A reconciliation of the difference between the provision for income taxes and the expected tax provision at the weighted average tax rate is as follows:
Year ended December 31,202420232022
Expected income tax benefit (expense)$(60,684)$(103,963)$114,721 
Nondeductible expenses(1,671)(535)(508)
Reinsurance adjustment4,384 4,746 (1,265)
Effect of change in tax rate(160)(729)7,461 
OECD Pillar Two global minimum tax(16,603)— — 
GAAP to statutory accounting difference(1,113)(1,781)(6,019)
Withholding tax(1,614)(1,078)(2,154)
Recognition of Bermuda net deferred tax asset8,339 593,765 — 
Change in valuation allowance66,198 45,192 (62,133)
Foreign branch adjustments(30,998)(25,908)11,656 
Other1,294 358 (2,740)
Income tax benefit (expense) $(32,628)$510,067 $59,019 
The tax effects of temporary differences that give rise to significant portions of the deferred tax assets and deferred tax liabilities are presented below:
At December 31,20242023
Deferred tax assets
Intangible assets$420,143 $408,654 
Value of in-force business167,599 167,599 
Tax loss carryforwards152,864 197,498 
Reserve for claims and claim expenses131,121 95,685 
Unearned premiums59,441 68,408 
Amortization and depreciation23,877 16,386 
Deferred finance charges17,832 19,442 
Accrued expenses4,336 2,849 
Investments2,687 37,044 
Deferred underwriting results1,548 9,373 
 981,448 1,022,938 
Deferred tax liabilities
Deferred acquisition expenses(125,347)(112,157)
VOBA(17,540)(46,109)
Deferred revenue(8,685)— 
U.S. tax accounting method change(7,312)— 
 (158,884)(158,266)
Net deferred tax asset (liability) before valuation allowance822,564 864,672 
Valuation allowance(147,079)(213,277)
Net deferred tax asset (liability)$675,485 $651,395 
A substantial amount of the Company’s net deferred tax asset is separately reflected as an asset in the consolidated balance sheets with the remaining net deferred tax liability recorded in other liabilities.

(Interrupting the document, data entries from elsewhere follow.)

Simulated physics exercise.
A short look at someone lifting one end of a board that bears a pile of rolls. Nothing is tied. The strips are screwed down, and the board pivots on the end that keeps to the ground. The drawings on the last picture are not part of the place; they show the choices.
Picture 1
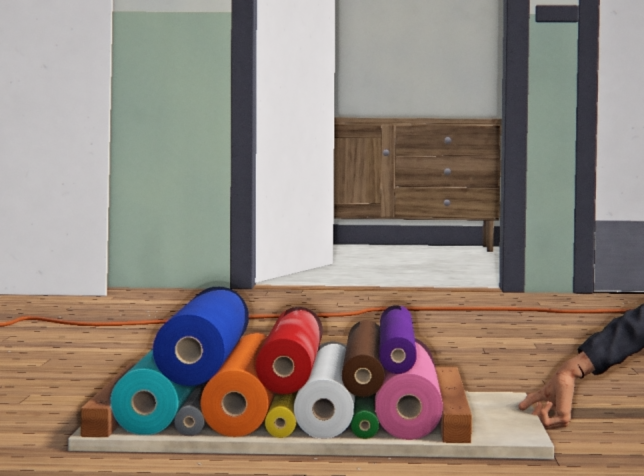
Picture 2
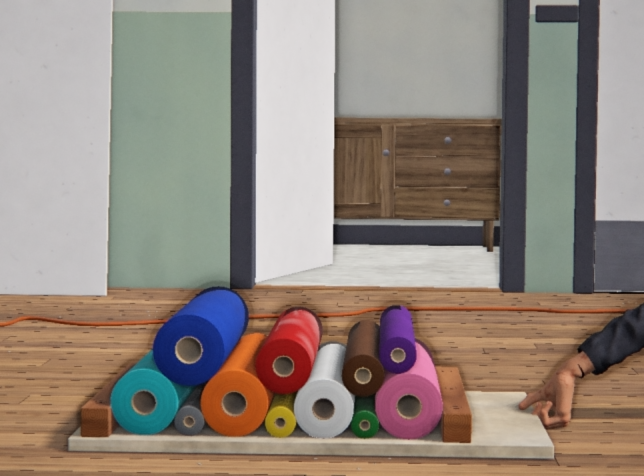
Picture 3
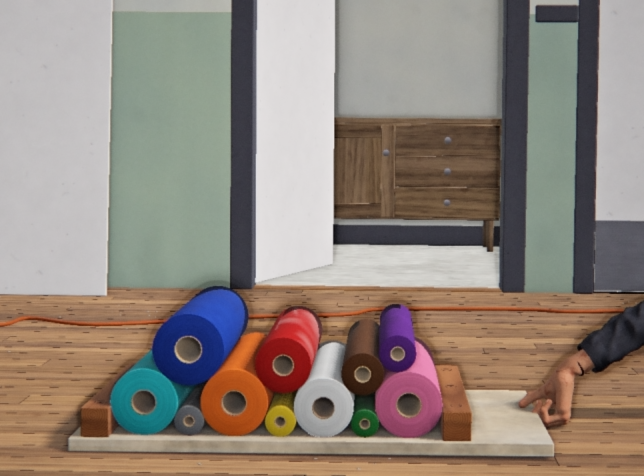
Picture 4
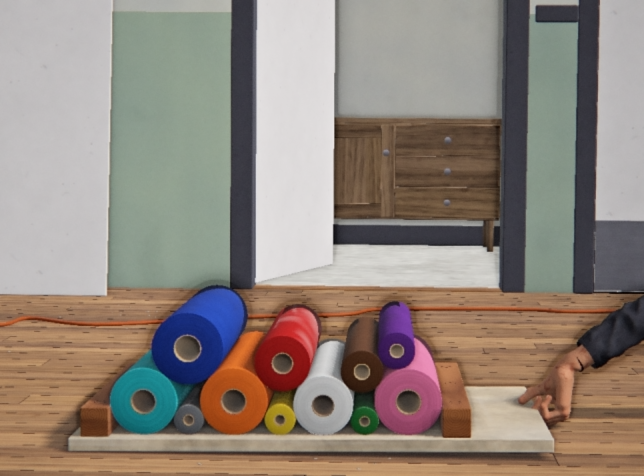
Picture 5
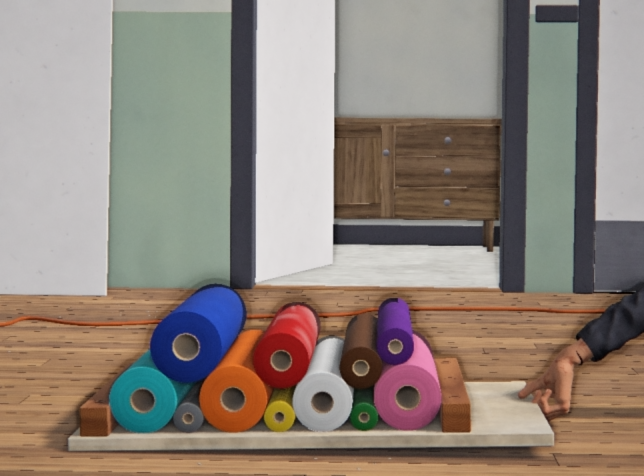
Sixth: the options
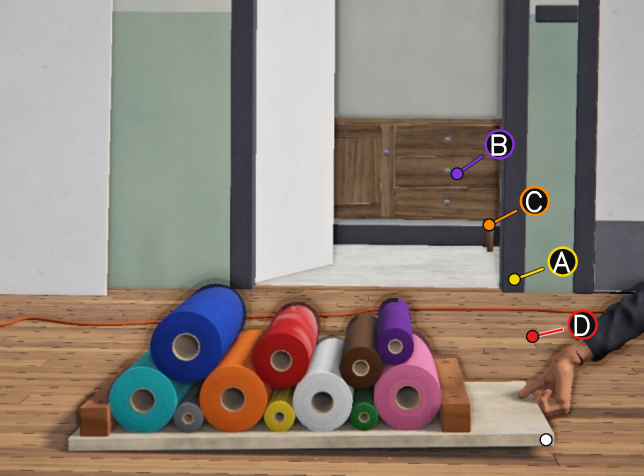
In this clip, a hand at the right raises the right end of a pale board very slightly, while the stack of colourful rolls between two brown strips tilts almost imperceptibly with it, keeping the same arrangement.
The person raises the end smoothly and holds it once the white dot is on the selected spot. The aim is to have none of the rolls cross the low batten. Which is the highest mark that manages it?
Stop at B.
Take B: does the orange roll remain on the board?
Yes.
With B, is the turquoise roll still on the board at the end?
Yes.
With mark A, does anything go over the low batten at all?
At A: No.
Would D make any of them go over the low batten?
No.
On the marked copy, A at (515, 280); B at (457, 174); C at (489, 225); D at (532, 337); the white dot at (546, 440).
Following B. Soon after the start, board at 20°.
Later, board at 35°.
In the end, board at 35°, none over the low batten.
As for the rest, A none over the low batten; C none over the low batten; D none over the low batten.
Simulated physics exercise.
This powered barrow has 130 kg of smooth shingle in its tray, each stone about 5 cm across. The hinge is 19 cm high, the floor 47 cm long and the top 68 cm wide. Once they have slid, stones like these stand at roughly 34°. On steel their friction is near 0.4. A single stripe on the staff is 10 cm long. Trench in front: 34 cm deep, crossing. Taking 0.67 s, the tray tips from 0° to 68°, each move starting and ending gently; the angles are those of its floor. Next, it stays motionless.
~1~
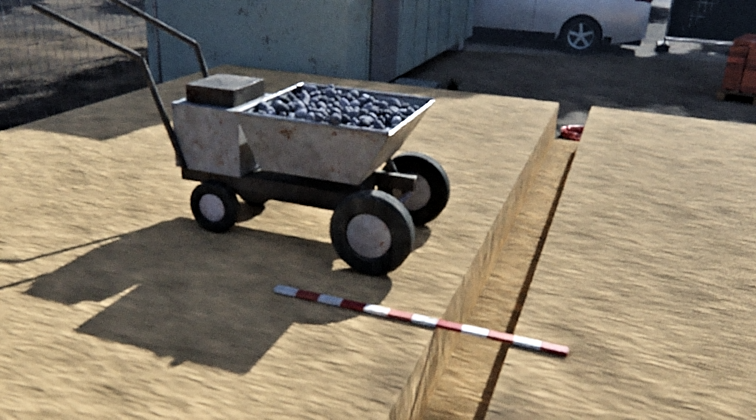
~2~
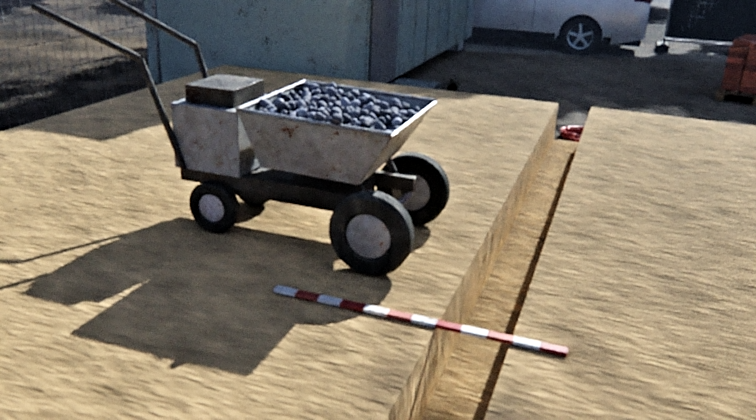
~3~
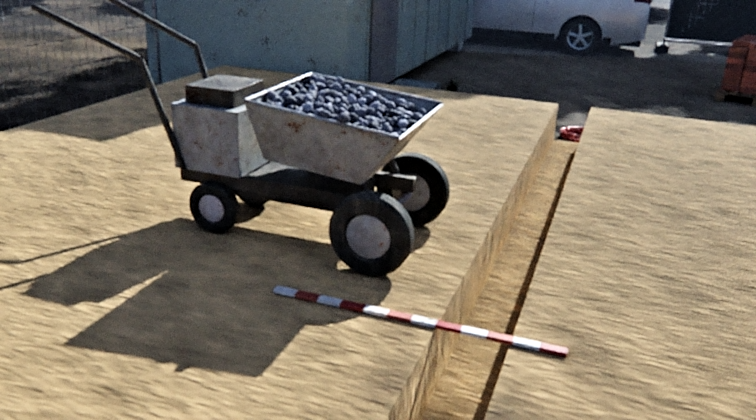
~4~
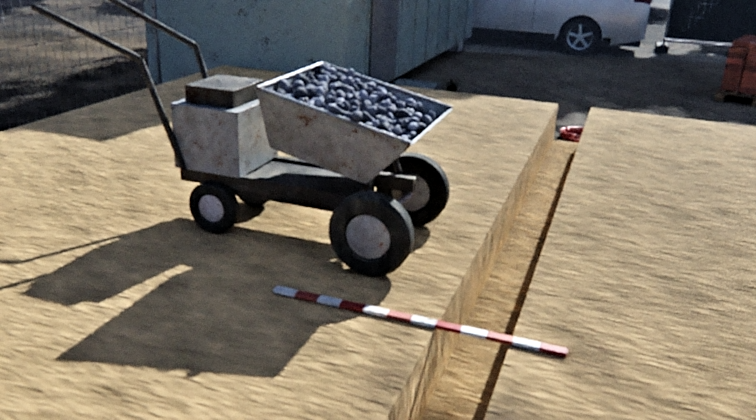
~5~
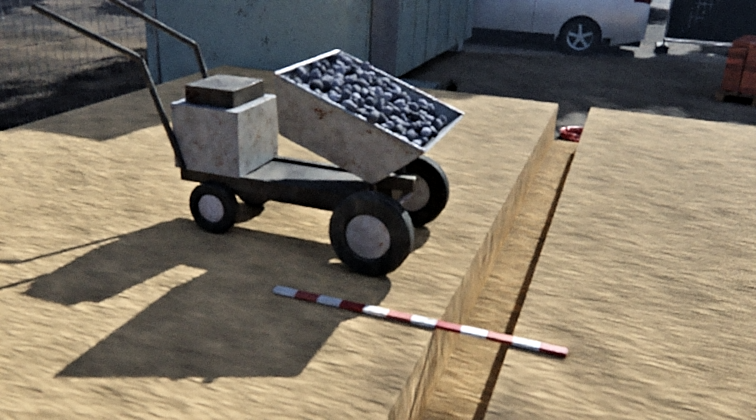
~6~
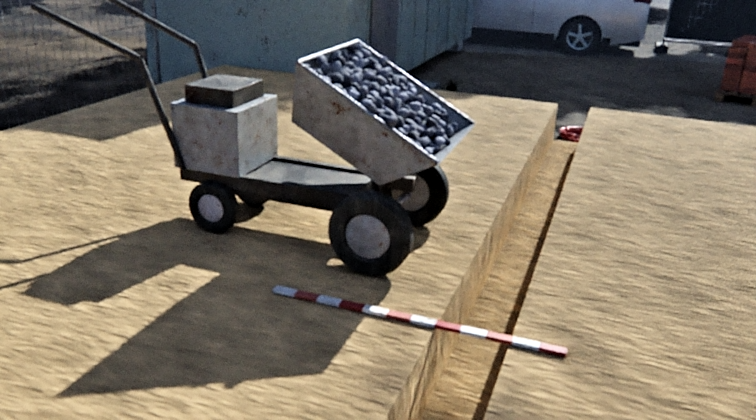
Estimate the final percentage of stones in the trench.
I would say 49 percent.
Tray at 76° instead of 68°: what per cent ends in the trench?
Around 40 per cent would finish in the trench.
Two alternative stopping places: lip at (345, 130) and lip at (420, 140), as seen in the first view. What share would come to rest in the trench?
First spot about 75, second spot about 30 per cent.
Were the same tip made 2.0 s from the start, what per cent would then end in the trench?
Roughly 70% would finish there.
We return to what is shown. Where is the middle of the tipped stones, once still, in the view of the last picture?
Resting centre: About (542, 270).
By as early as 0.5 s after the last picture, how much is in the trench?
Close to 20 per cent has got there by then.
Then, 0.2 s after the last picture the floor is at 57°, 100 % in the tray; the foremost stones are at (475, 175).
Then, 0.5 s after the last picture the floor is at 68°, 68 % in the tray, 18 % in the trench, 14 % past the trench; the foremost stones are at (565, 272).
Then, 0.8 s after the last picture the floor is at 68°, 24 % in the tray, 25 % in the trench, 51 % past the trench; the foremost stones are at (756, 314).
Then, 2.8 s after the last picture the floor is at 68°, 0 % in the tray, 49 % in the trench, 51 % past the trench; the foremost stones are past the picture's edge.
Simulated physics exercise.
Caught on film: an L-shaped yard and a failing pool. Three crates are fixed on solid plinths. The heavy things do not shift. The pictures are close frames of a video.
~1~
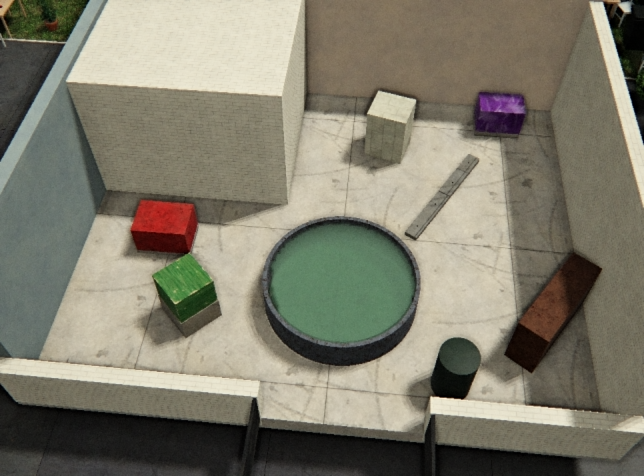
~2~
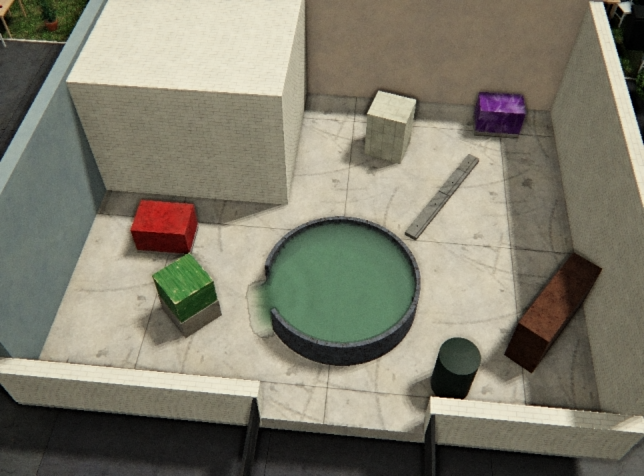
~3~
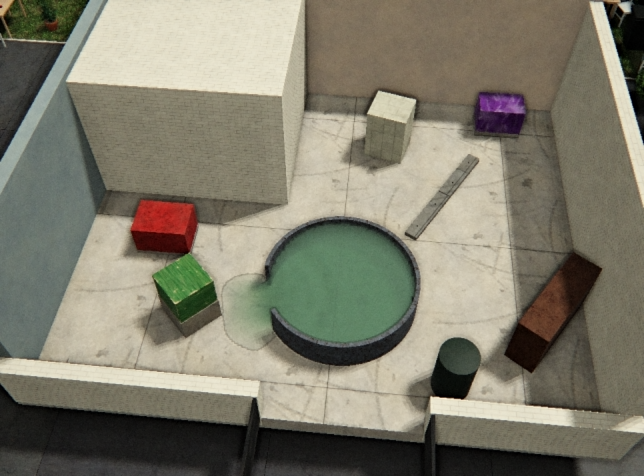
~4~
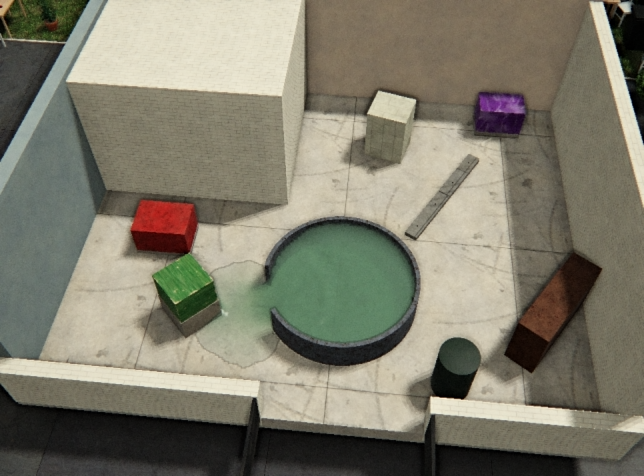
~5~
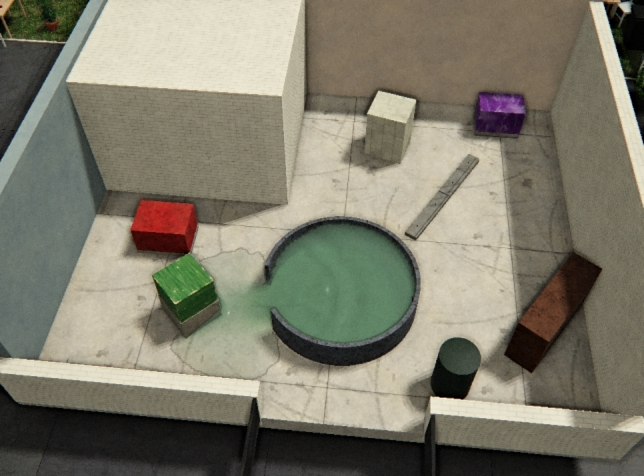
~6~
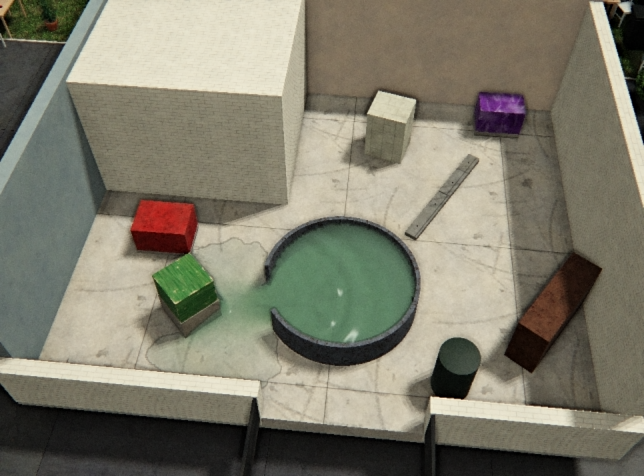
Green water pours from a gap in the round tank and spreads left around the green-topped block.
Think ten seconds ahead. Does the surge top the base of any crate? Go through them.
One by one: The red crate is wetted; the purple crate escapes dry; the green crate escapes dry.
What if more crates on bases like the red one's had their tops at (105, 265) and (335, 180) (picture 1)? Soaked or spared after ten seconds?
In turn: Takes water, gets wet.
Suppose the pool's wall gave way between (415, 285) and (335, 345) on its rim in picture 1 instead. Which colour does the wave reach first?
I say the purple-painted one.
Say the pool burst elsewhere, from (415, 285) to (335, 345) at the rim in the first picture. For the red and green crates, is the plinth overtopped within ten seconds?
Red crate stays dry; green crate remains dry.
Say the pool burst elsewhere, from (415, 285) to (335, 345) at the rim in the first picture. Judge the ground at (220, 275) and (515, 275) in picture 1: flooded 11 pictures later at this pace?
In turn: No water, wet.
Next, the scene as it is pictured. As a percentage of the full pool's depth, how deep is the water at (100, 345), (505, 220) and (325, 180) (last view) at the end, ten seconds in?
About 18, 0 and 2 per cent.
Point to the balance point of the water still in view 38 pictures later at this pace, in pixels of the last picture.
Roughly at (254, 288).
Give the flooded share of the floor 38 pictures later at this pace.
Roughly 45 per cent.
A moment on, water covers 15 % of the floor; the red crate water round its plinth, the purple crate not reached, the green crate water round its plinth.
Next, water covers 20 % of the floor; the red crate water round its plinth, the purple crate not reached, the green crate water round its plinth.
Then, water covers 35 % of the floor; the red crate water round its plinth, the purple crate not reached, the green crate water round its plinth.
Later, water covers 45 % of the floor; the red crate water round its plinth, the purple crate not reached, the green crate water round its plinth.
In the end, water covers 65 % of the floor; the red crate was topped, the purple crate stayed above the water, the green crate stayed above the water.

The Company’s net deferred tax asset primarily relates to net operating loss and capital loss carryforwards, unrealized losses in the U.S. investment portfolio, and GAAP versus tax basis accounting differences relating to unearned premiums, reserves for claims and claim expenses, deferred finance charges, deferred underwriting results, accrued expenses, investments, value of in-force business, intangible assets, VOBA, deferred acquisition expenses and amortization and depreciation. The Company’s valuation allowance assessment is based on all available information including projections of future GAAP taxable income from each tax-paying component in each tax jurisdiction. During 2024, the Company recorded a net decrease to the valuation allowance of $66.2 million (2023 - increase of $19.6 million, 2022 - increase of $62.1 million).
A valuation allowance has been provided against certain deferred tax assets in the U.S., Canada, Ireland, the U.K., Luxembourg and Switzerland. These deferred tax assets relate primarily to net operating loss carryforwards, deferred finance charges, capital loss carryforwards and unrealized losses in the U.S. investment portfolio.
In the U.S. and Switzerland, the Company has net operating loss carryforwards of $97.3 million and $350.0 million respectively. Under applicable law, the U.S. and Swiss net operating loss carryforwards will begin to expire in 2037 and 2025 respectively. The Company has net operating loss carryforwards of $141.2 million in the U.K., $8.3 million in Ireland, and $155.7 million in Luxembourg. Under applicable law, the U.K., Ireland and Luxembourg net operating losses can be carried forward for an indefinite period. The Company has capital loss carryforwards of $131.6 million in the U.S. that begin to expire in 2027. The Company has unrealized losses in the U.S. investment portfolio of $60.6 million. These unrealized investment losses do not expire. However, if realized, these losses may only offset realized capital gains and would expire, if unused, at the end of the fifth taxable year following their realization.
The Company made net payments for U.S. federal and state, Canada, Ireland, U.K., Singapore, Switzerland and Australia income taxes of $99.5 million for the year ended 2024 (2023 - net payments of $26.8 million, 2022 - net payments of $3.1 million).
The Company had no unrecognized tax benefits at December 31, 2024 and December 31, 2023. Interest and penalties related to unrecognized tax benefits would be recognized in income tax expense. At December 31, 2024 and December 31, 2023, there were no interest or penalties accrued on unrecognized tax benefits.
The following filed income tax returns are open for examination with the applicable tax authorities: tax years 2018 through 2023 with the U.S.; 2020 through 2023 with Ireland; 2022 through 2023 with the U.K.; 2020 through 2023 with Singapore; 2021 through 2023 with Switzerland; 2020 through 2023 with Australia; 2020 through 2023 with Canada; and 2019 through 2023 with Luxembourg. The Company does not expect the resolution of these open years to have a significant impact on its consolidated statements of operations and financial condition.